Jelena Blagojević do polskiej ligi przyszła w 2016 roku. Po grze w barwach Chemika Police przeniosła się do Developresu Rzeszów, gdzie zostaje na kolejne rozgrywki. – W Rzeszowie przyjęli mnie jak jedną ze swoich i może dlatego właśnie tak dobrze się tu czuję. Być może zostanę w Rzeszowie do końca mojej kariery? Tutaj lubią naszą mentalność. Wiedzą, że ciężko pracujemy, że dajemy z siebie wszystko i się nie poddajemy – mówiła Serbka w rozmowie z serwisem novosti.rs.
Serbska przyjmująca jest kapitanem rzeszowskiego zespołu i jedną z mentalnych liderek drużyny. – Kiedy grałam w Turcji i we Włoszech, byłam kapitanem. Teraz, grając w Polsce jest tak samo – mówiła skromnie Jelena Blagojević. – Wiem, że nie często zagraniczne zawodniczki są wybierane do tej roli, ale prawdopodobnie mam coś, co widzą trenerzy – dodała Serbka.
Jelena Blagojević do Developresu Rzeszów dołączyła w 2017 roku i nadal będzie reprezentować klub ze stolicy Podkarpacia. – W Rzeszowie przyjęli mnie jak jedną ze swoich i może dlatego właśnie tak dobrze się tu czuję. Być może zostanę w Rzeszowie do końca mojej kariery? Tutaj lubią naszą mentalność. Wiedzą, że ciężko pracujemy, że dajemy z siebie wszystko i się nie poddajemy. Traktują mnie jak Polkę, choć zawsze podkreślam, że jestem Serbką – wyjaśniła serbska przyjmująca, która jest ulubienicą kibiców nie tylko w Rzeszowie, ale w całej Polsce. – Muszę przyznać, że Srećko Lisinac jest numerem jeden w Polsce.
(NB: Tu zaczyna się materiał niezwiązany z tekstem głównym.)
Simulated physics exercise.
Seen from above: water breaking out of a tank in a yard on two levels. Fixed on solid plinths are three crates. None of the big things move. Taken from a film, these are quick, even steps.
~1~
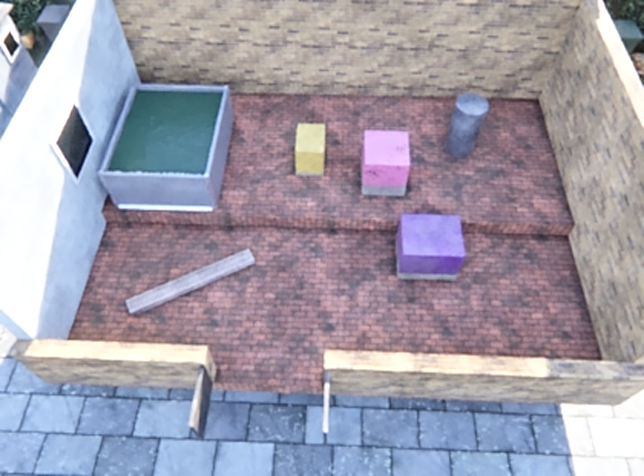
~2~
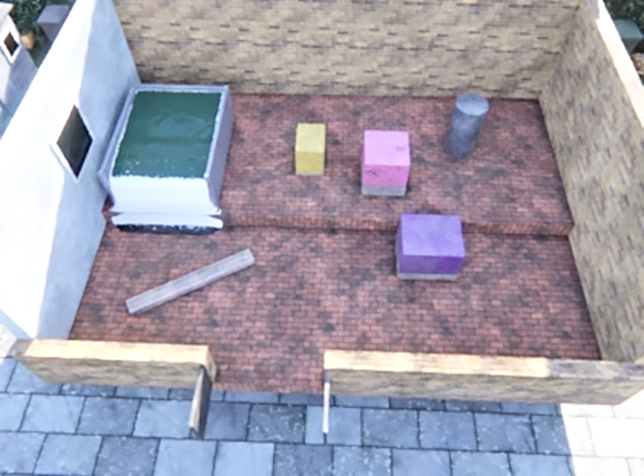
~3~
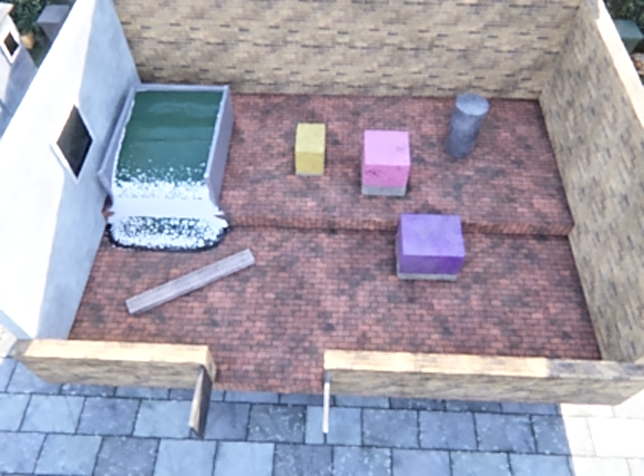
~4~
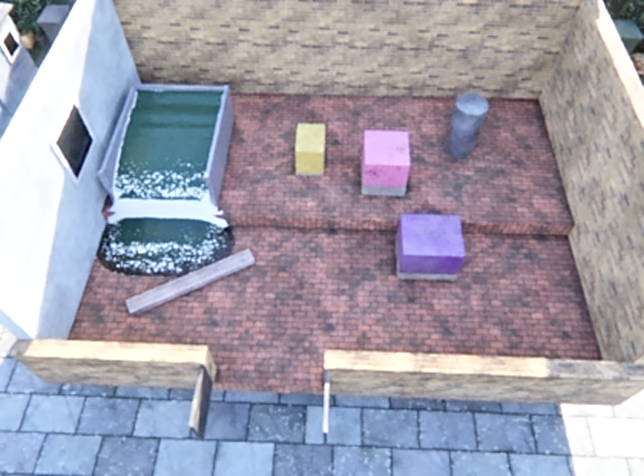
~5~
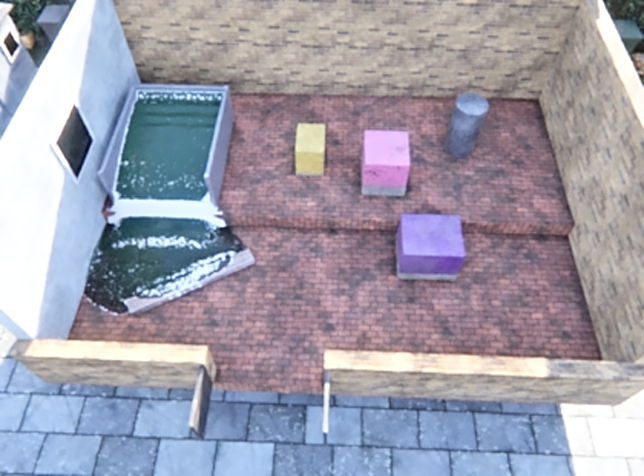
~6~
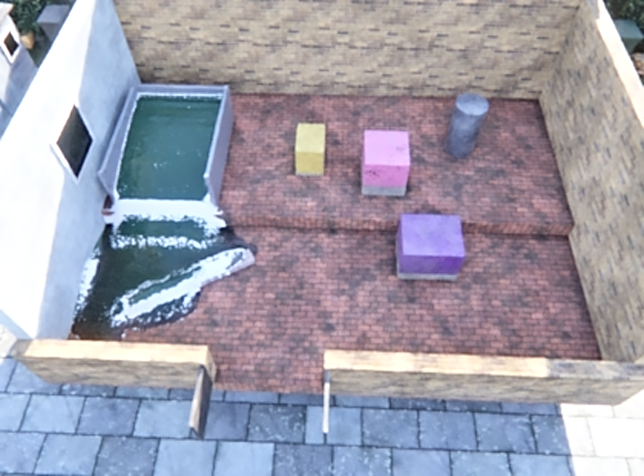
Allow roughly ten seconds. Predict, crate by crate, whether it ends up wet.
My prediction: Purple crate: Not safe; yellow crate: Safe; pink crate: Safe.
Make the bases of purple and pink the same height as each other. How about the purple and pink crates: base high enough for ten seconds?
One by one: The purple crate takes water; the pink crate is spared.
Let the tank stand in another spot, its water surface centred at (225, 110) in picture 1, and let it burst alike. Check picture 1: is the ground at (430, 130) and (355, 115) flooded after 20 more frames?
Taking the spots in order: Bare, bare.
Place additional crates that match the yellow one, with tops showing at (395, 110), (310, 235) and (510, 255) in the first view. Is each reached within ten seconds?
One by one: Is not reached; gets flooded; gets flooded.
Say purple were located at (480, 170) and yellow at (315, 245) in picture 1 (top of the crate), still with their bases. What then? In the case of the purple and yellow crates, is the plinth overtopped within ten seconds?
Briefly, the purple one stays clear and the yellow one gets flooded.
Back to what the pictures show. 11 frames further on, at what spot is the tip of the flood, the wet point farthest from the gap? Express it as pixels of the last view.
Pixel estimate: (339, 371).
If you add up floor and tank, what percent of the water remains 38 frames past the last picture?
That works out to about 86 per cent.
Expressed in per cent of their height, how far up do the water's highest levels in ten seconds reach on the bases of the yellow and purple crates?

Często śmieje się, żeby nie wracałam, bo stracę swoją reputację. Tutaj naprawdę kochają i doceniają – zdradziła Jelena Blagojević. Z Developresem Rzeszów zdobyła srebrny medal polskiej ligi w przedwcześnie zakończonym sezonie. – Oprócz tego, że zdobyłyśmy drugie miejsce, zagrałyśmy także w finale Pucharu Polski, więc jesteśmy zadowoleni z tych wyników, chociaż może udałoby nam się osiągnąć więcej, gdyby rozgrywki nie zostały przerwane – oceniła kapitan rzeszowskiej ekipy.
Ma ona za sobą grę w Turcji i we Włoszech. – Grałam do tej pory w trzech silnych ligach i w każdej się czegoś nauczyłam. We Włoszech są najmocniejsze nazwiska, więc liga jets najbardziej atrakcyjna, Turcja jest specyficzna, ale aktualnie to polska liga jest moją ulubioną – przyznała szczerze Jelena Blagojević i wyjaśniła: – Przede wszystkim dlatego, że panuje tu podobna mentalność jak w Serbii, Co prawda w Polsce, tak jak i wszędzie najbardziej popularna jest piłka nożna, ale siatkówka ma swoje specjalne miejsce. Istnieje kult reprezentacji, hale są pełne – podkreśliła Blagojević.
Aktualnie przyjmująca jest na zgrupowania swojej kadry. – Poprzedni sezon skończyłyśmy złotem w mistrzostwach Europy. Zawsze jest fajnie, kiedy się spotykamy. Patrzymy na to pozytywnie i mam nadzieję, że kolejny sezon reprezentacyjny będzie dla nas także okazją do świętowania – powiedziała Jelena Blagojević.